Sheriff's officer sentenced to prison in cash smuggling case

Oct 23, 2017

A Bristol County Sheriff’s Deputy will spend more than a year in prison for his role in helping Dartmouth’s Carlos Rafael smuggle profits from his fishing scheme to Portugal.

Antonio Freitas, 47, of Taunton, received a one year and one day jail sentence in federal court on October 19, handed down by U.S. District Court Judge William G. Young. He will also be on supervised release following his sentence for three years, according to Justice Department officials.

Freitas was convicted earlier in the year on one count of bulk cash smuggling and one count of structuring the export of U.S. currency, according to Department of Justice officials.
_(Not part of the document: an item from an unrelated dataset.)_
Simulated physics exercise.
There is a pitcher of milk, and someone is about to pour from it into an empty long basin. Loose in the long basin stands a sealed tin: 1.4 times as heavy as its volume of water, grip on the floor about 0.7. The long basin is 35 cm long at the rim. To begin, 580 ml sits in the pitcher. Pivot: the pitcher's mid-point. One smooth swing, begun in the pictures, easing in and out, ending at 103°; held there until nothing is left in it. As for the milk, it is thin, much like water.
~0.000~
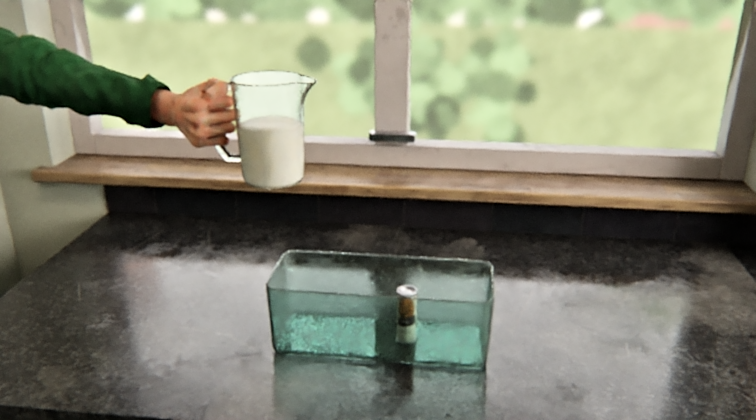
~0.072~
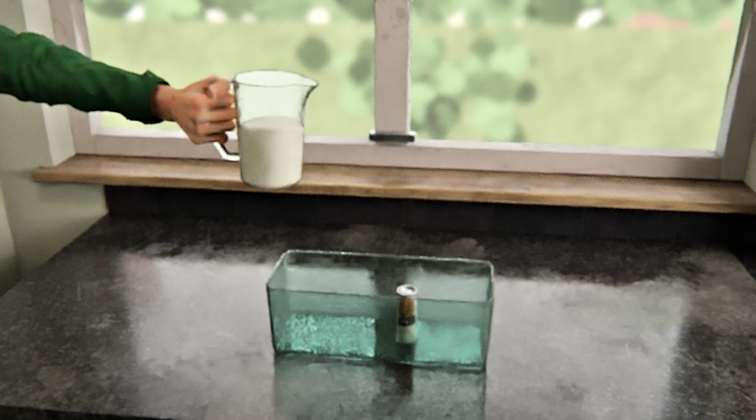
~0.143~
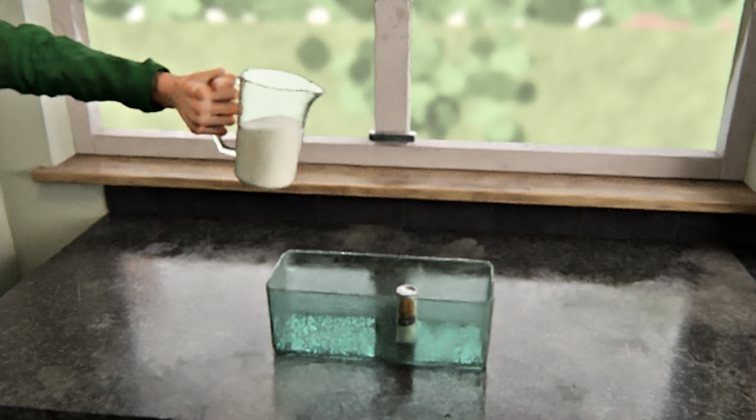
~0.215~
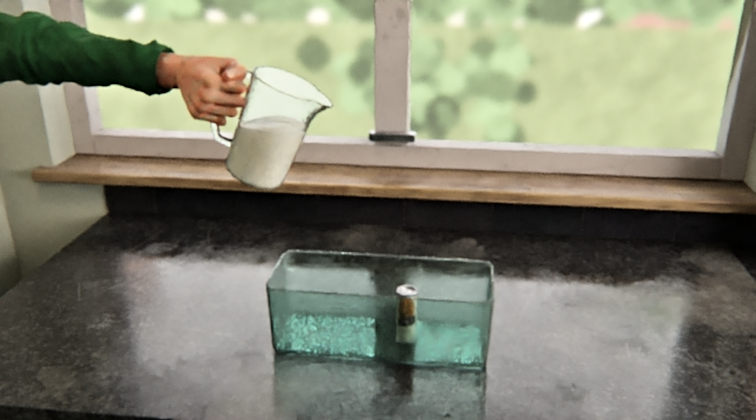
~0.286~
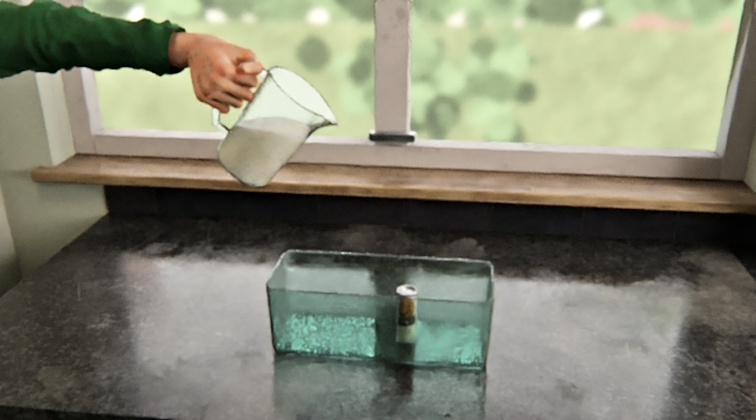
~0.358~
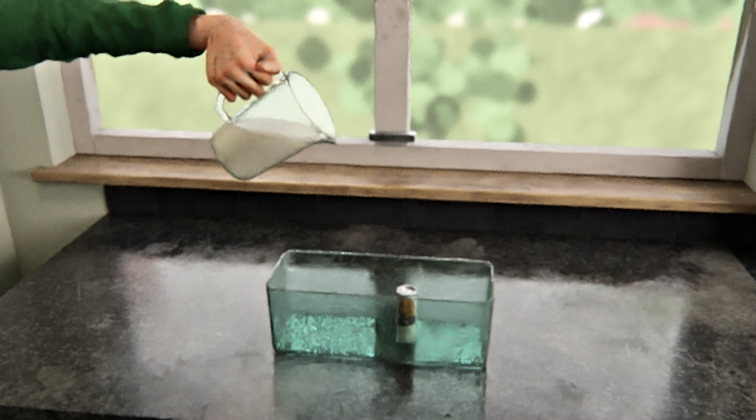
A hand in a green sleeve steadily tilts a pitcher of milk to the right.
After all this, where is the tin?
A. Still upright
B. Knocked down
Option B: Knocked down.
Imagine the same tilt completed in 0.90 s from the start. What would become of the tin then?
With that tilt, the tin stays on its base.
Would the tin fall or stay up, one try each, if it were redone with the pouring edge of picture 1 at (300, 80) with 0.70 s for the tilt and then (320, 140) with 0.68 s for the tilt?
The tin stays vertical the first time and stays vertical the second time.
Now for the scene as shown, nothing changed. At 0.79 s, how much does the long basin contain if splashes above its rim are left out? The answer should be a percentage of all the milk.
About 44 %.
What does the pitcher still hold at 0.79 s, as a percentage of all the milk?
Remaining share: Approx. 24 %.
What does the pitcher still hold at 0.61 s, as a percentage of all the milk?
Roughly 70 percent.
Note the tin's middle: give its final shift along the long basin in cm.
Around 8.5 cm.
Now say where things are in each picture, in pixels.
It leans 0°; its right rim is at (317, 81); the milk meets the walls at (241, 121) and (302, 124); the long basin's rim runs from (275, 269) to (493, 282); the tin's top is at (407, 293), in the first picture.
It leans 3°; its right rim is at (319, 83); the milk meets the walls at (241, 122) and (302, 123), in the second picture.
It leans 11°; its right rim is at (326, 91); the milk meets the walls at (242, 123) and (303, 124), in the third picture.
It leans 23°; its right rim is at (334, 105); the milk meets the walls at (240, 126) and (307, 125), in the fourth picture.
It leans 39°; its right rim is at (339, 123); the milk meets the walls at (229, 133) and (311, 128), in the fifth picture.
It leans 56°; its right rim is at (339, 144); the milk meets the walls at (218, 127) and (319, 133), in the sixth picture.
After 0.61 s the tilt is 100° and 70 per cent is still to pour; the tin stands where it began.
After 0.79 s the tilt is 103° and 24 per cent is still to pour; the tin stands where it began.
After 0.98 s the tilt is 103° and 6 per cent is still to pour; the tin leans 10°.
After 1.18 s the tilt is 103° and 1 per cent is still to pour; the tin leans 56°.
In the end the tin lies on its side.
Freitas, working with fishing mogul Carlos Rafael, smuggled $17,500 in cash through airport security at Logan International Airport. He deposited that money into a Portuguese bank account owned by Rafael.

Rafael, who pleaded guilty to charges in connection with the scheme earlier in the year, would routinely lie about the quantity and species of fish his 32 vessel-fleet caught in order to evade federal quotas of protected fish. Most of his ill-caught fish was sold to a wholesale business in New York City in exchange for bags of cash, which Rafael had smuggled out of the United States and into Portugal to avoid taxation.

Rafael was sentenced to 46 months in prison and three years of supervised release in September. He was also ordered to pay a fine of $200,000, restitution of $108,929, and to forfeit four fishing vessels and associated permits.

Freitas was the first of two Bristol County Sheriff's officers arrested in the case. In August of this year, 45-year-old Jamie Melo, a captain at the sheriff's office, was also arrested for allegedly helping Rafael smuggle money out of the country.

Federal officials allege that Melo smuggled $50,000 out of the country while overseeing a trip to the Azores to deliver Thanksgiving turkeys to people deported from the United States. That case is still making its way through the courts.